Dalam hadits yang lain Rasulullah SAW bersabda,
إِذَا رَأَيْتٌمُ الَّذِيْنَ يَسُبُّوْنَ أَصْحَابِى فَقُوْلُوْا لَعْنَةُ اللهِ عَلىَ شَرِّكُمْ (رواه الترمذى)
“Bila kamu melihat orang –orang mencaci sahabat-sahabatku, maka katakanlah, “Semoga la’nat Allah atas kejahatanmu”. (HR. Turmuzhi)
f. Nikah Mut’ah
Mereka menghalalkan nikah Mut’ah atau Kawin Kontrak, yaitu pernikahan yang di batasi dengan jarak waktu tertentu dan dengan upah tertentu pula. Padahal menurut imam ke-enam mereka, yaitu Ja’far Shodiq bin Muhammad Baqir ketika di tanya tentang nikah mut’ah, beliau menjawab “Nikah Mut’ah itu Zina”.
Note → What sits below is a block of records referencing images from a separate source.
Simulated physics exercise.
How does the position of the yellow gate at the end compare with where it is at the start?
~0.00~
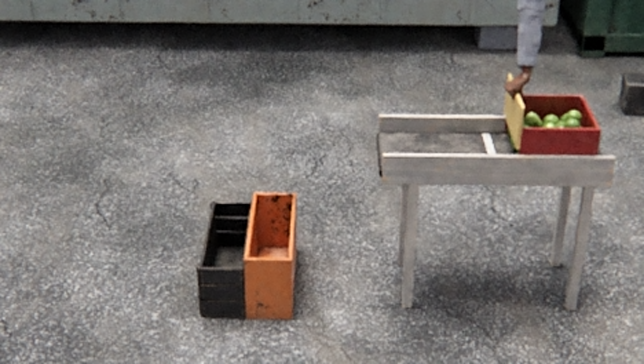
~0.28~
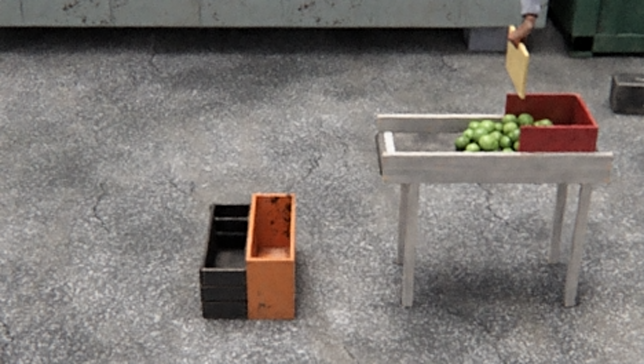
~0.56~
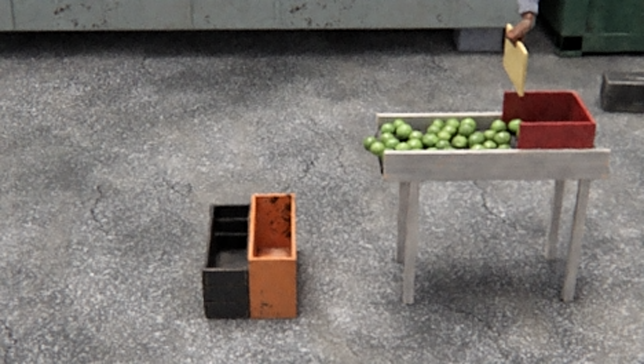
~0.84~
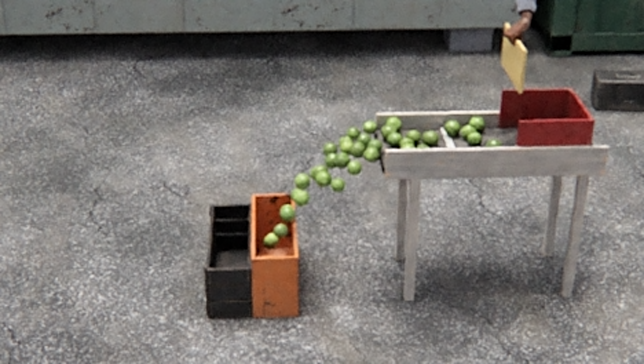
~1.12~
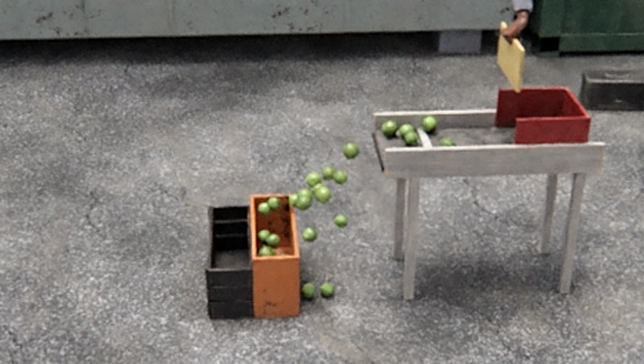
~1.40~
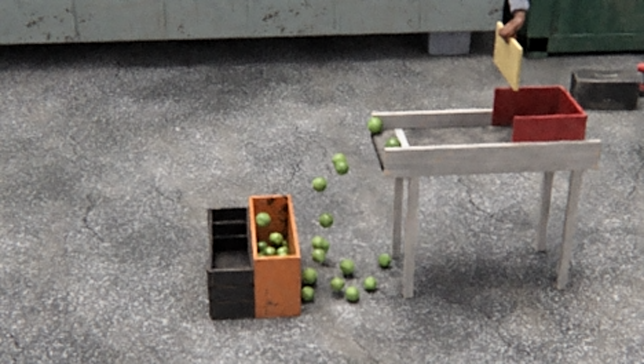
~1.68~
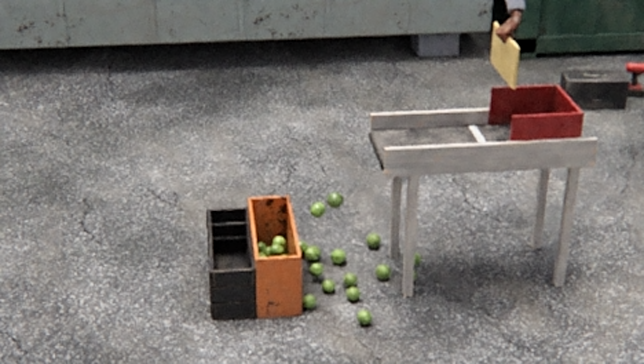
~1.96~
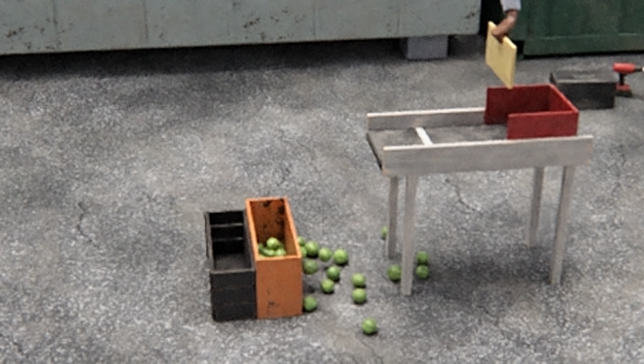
At the start the yellow gate stands against the left side of the red pen, closing it off. By the end it is held up by the hand, clear above the belt and the pen's open side.
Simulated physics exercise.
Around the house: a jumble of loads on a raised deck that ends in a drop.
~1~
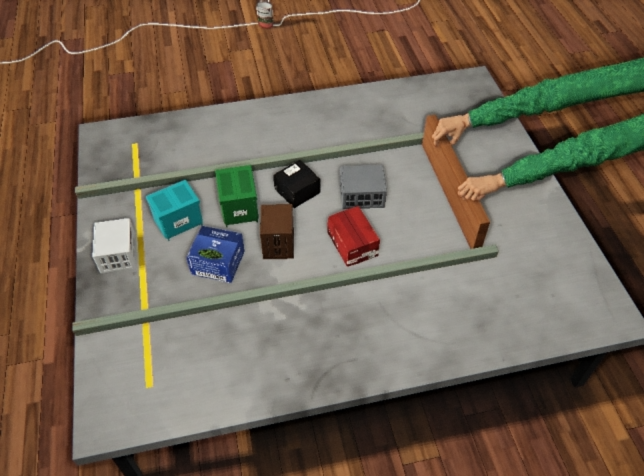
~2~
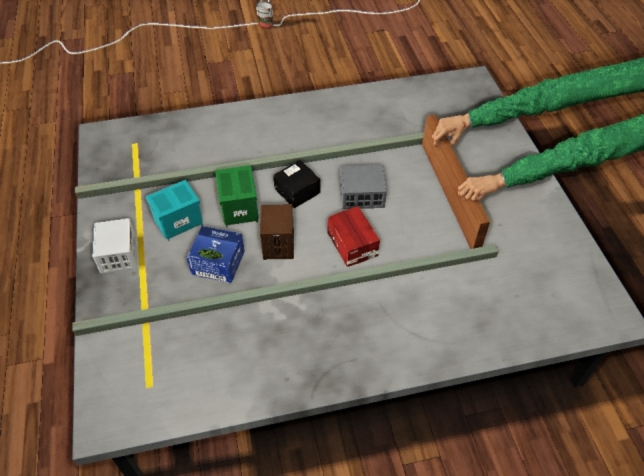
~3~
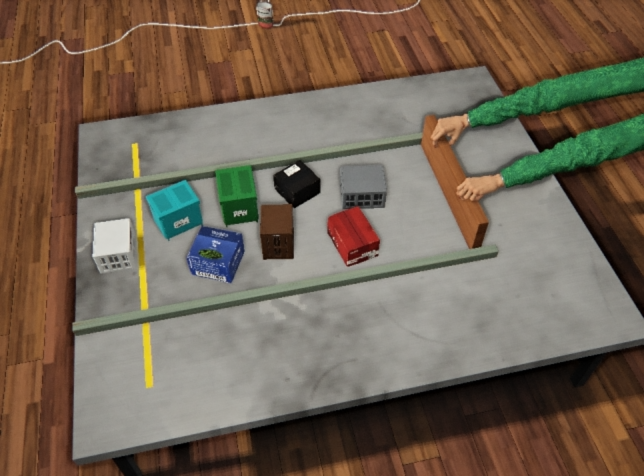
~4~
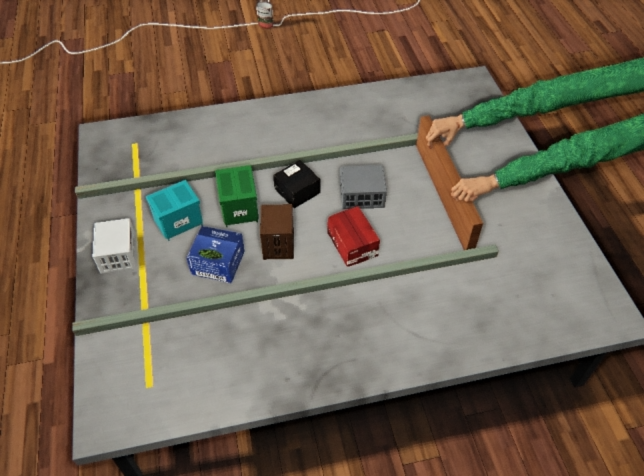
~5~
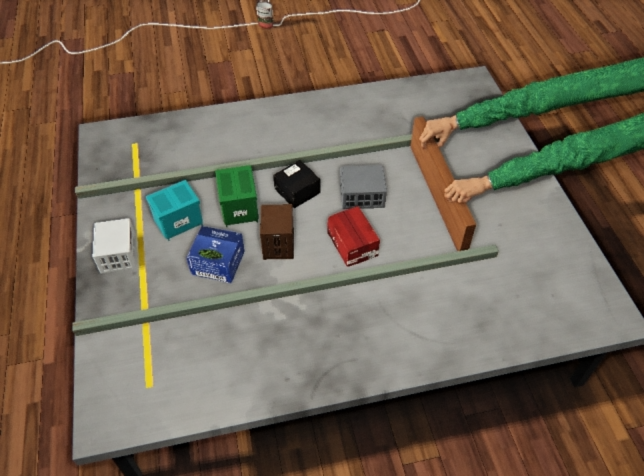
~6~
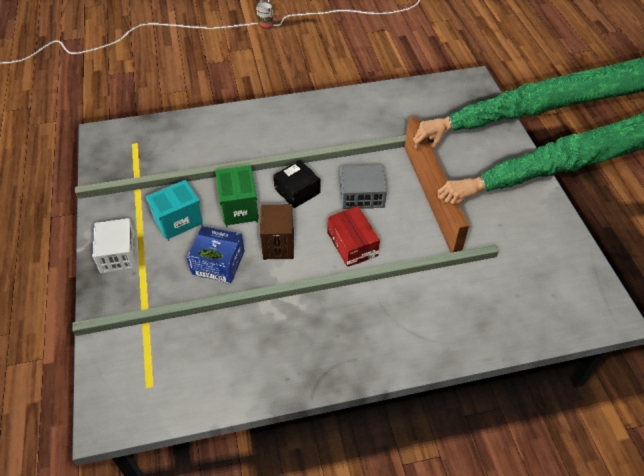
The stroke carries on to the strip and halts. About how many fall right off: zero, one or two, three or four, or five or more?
Outcome: The number that fall off is three or four.
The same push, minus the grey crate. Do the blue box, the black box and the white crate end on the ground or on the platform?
The blue box comes down; the black box is kept; the white crate drops off.
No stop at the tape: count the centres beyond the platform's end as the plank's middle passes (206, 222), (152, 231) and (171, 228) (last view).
It would be 0, 3 and 2.
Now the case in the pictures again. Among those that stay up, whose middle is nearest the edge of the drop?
It is the green tote.
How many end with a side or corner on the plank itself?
In contact: 3.
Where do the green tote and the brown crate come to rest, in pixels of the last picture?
Near (76, 208) and (85, 266).
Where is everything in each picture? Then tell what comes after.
The first picture shows white crate (115, 246); turquoise tote (176, 211); blue box (216, 254); plank (453, 180); tape (141, 248).
The second picture shows turquoise tote (176, 211); red parcel (353, 236).
The third picture shows blue box (216, 254); black box (297, 184).
The fourth picture shows white crate (115, 246); grey crate (363, 187).
The fifth picture shows turquoise tote (176, 211); brown crate (278, 232).
The sixth picture shows white crate (115, 246); turquoise tote (176, 211); blue box (216, 254); plank (434, 183); tape (141, 248).
Soon after, none off yet; white crate at rest near (115, 246); turquoise tote at rest near (175, 211); blue box at rest near (216, 254).
In the end, the number that fall off is three or four; gone, blue box, turquoise tote and white crate.
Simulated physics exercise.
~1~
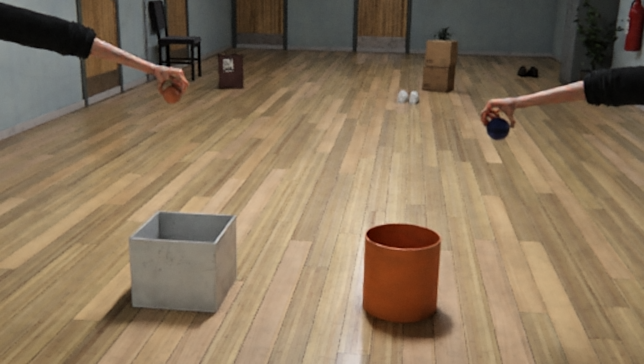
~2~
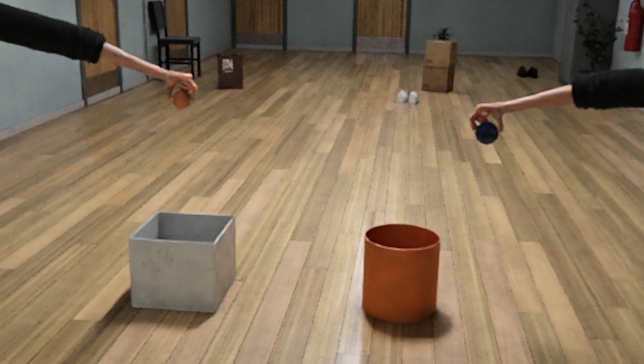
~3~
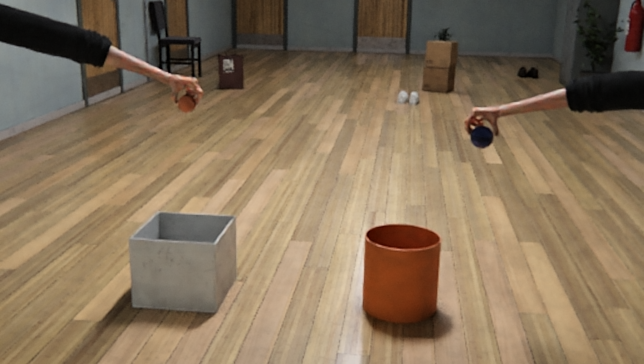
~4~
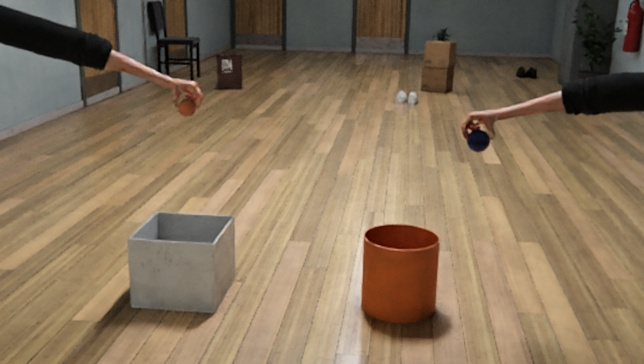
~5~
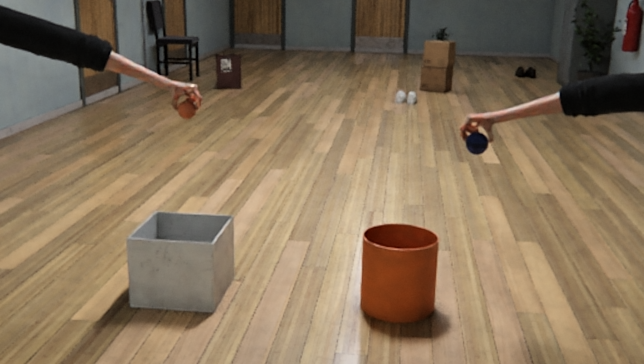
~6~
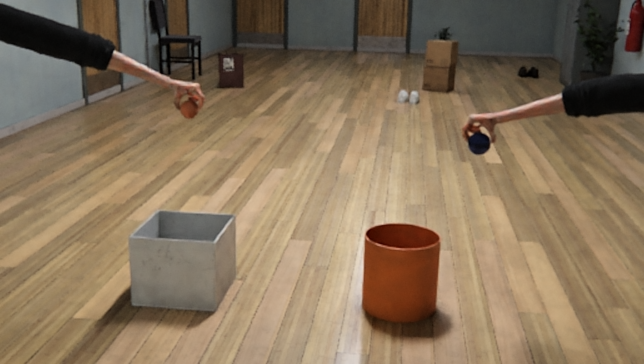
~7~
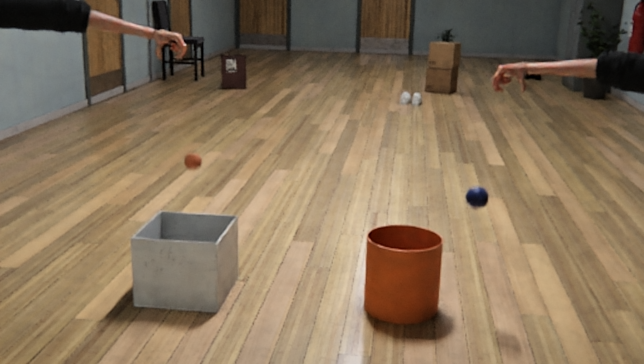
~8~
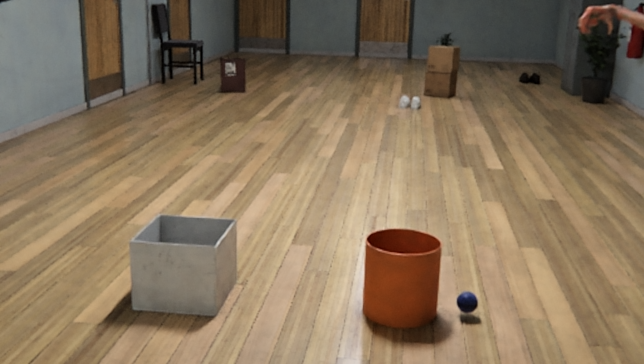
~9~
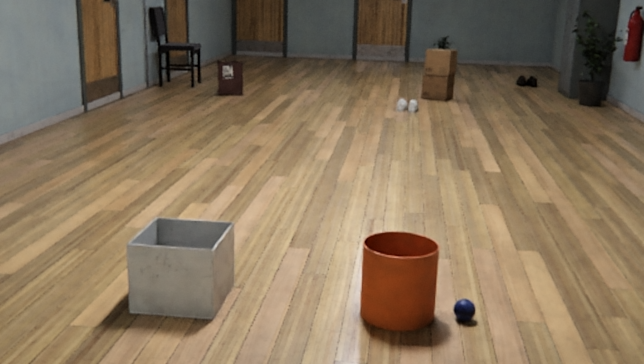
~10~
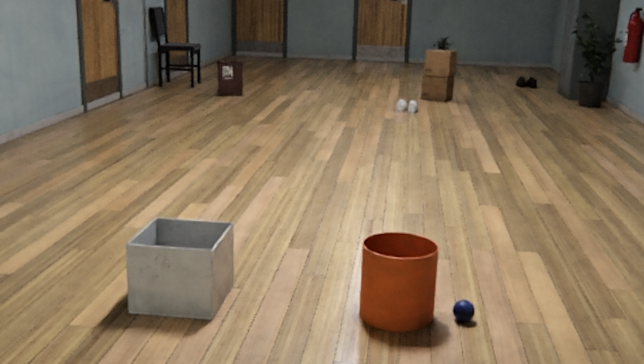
An orange tomato and a dark blue ball hang from two hands that reach in from opposite sides of a room with a wooden floor. The hands ease inward, the left above a grey square crate and the right slightly beyond an orange bucket, then hold nearly still. Both let go and draw back, and the two things drop together. The tomato falls toward the crate and disappears from view, landing inside. The blue ball comes down to the right of the bucket, misses it, and ends up resting on the floorboards beside it.
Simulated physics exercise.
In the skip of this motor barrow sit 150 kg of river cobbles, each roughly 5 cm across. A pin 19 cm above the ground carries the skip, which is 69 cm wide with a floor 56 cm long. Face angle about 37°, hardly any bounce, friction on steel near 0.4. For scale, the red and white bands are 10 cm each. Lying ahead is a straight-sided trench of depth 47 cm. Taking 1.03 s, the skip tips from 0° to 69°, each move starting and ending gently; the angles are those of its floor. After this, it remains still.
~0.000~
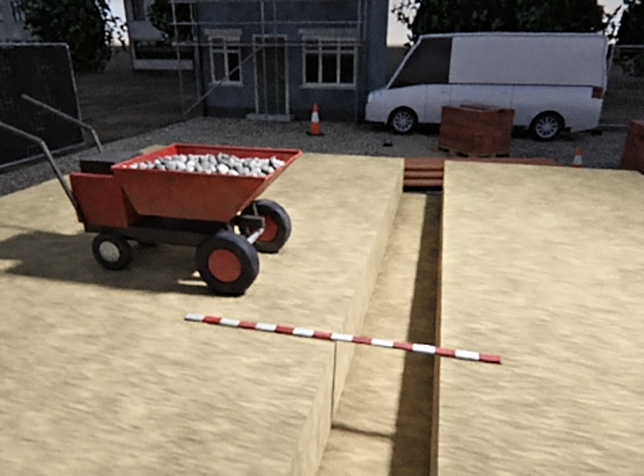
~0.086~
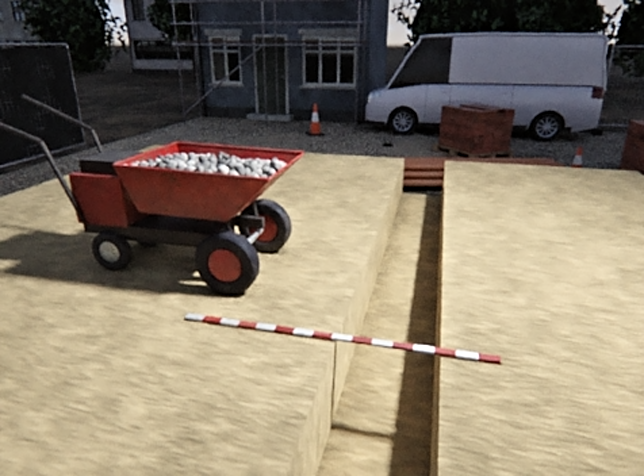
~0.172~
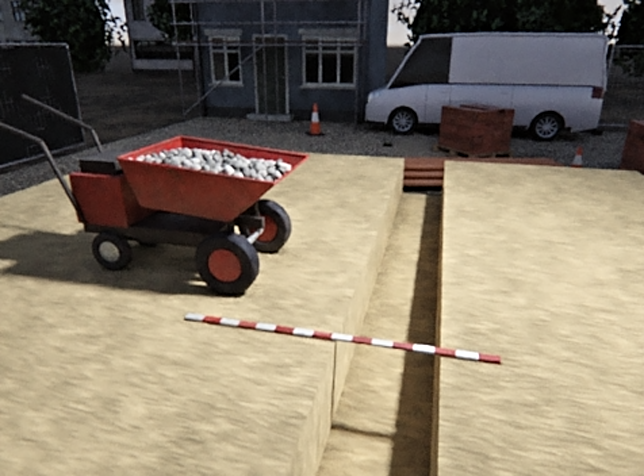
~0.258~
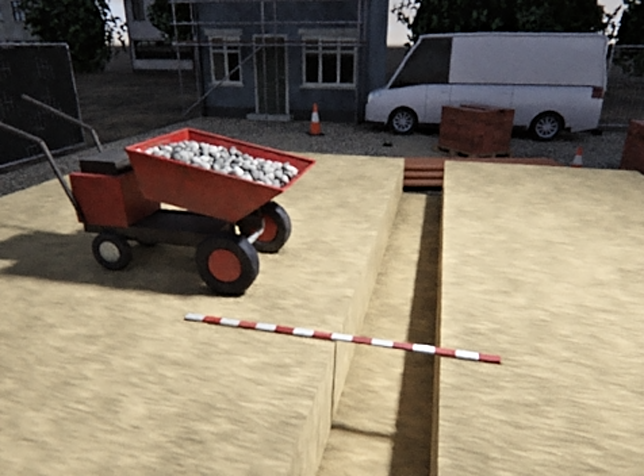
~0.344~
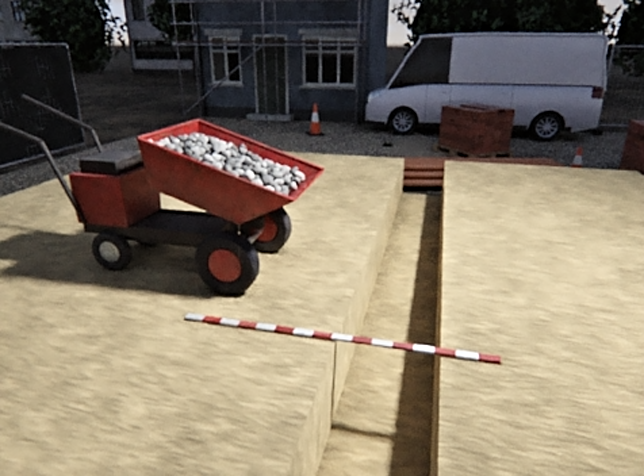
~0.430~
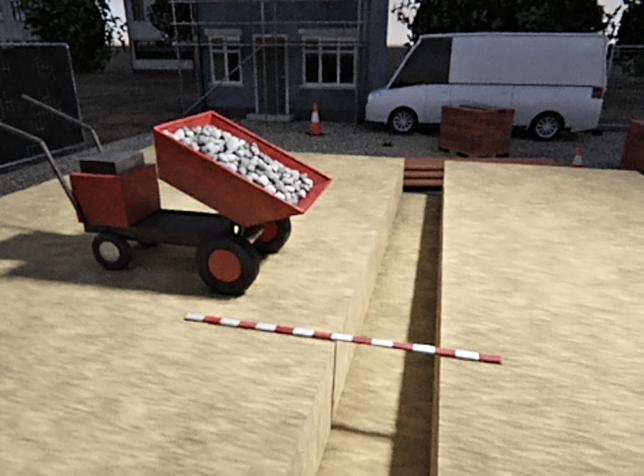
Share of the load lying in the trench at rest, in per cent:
94 per cent.
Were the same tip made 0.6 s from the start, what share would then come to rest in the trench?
Then some 95 per cent would.
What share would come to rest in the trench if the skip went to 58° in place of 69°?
I'd guess some 85 in a hundred.
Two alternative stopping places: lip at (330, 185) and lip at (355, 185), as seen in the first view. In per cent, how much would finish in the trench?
Roughly 85 percent for the first, and 50 percent for the second.
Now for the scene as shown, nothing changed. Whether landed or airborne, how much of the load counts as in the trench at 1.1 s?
35 per cent or so by then.
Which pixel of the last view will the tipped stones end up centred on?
In the last view, about (398, 343).
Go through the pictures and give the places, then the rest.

Bahkan Rasulullah SAW sendiri bersabda tentang nikah mut’ah yang artinya, “Diriwayatkan dari Rabi’ bin Sabrah r.a. sesungguhnya rasulullah s.a.w. bersabda: “wahai sekalian manusia, sesungguhnya aku pernah mengizinkan nikah mut’ah, dan sesungguhnya Allah telah mengharamkannya sampai hari kiamat, oleh karenanya barangsiapa yang masih mempunyai ikatan mut’ah maka segera lepaskanlah, dan jangan kalian ambil apa yang telah kalian berikan kepada wanita yang kalian mut’ah” (HR. Muslim, Abu Dawud, an-Nasai, Ibnu Majah, Ahmad, dan Ibnu Hibban).
Sayyidina Ali Juga pernah berkata. “Bahwa Rasulullah s.a.w. melarang nikah mut’ah ketika perang Khaibar” (Hadis ini dianggap shahih oleh imam Bukhari dan Muslim).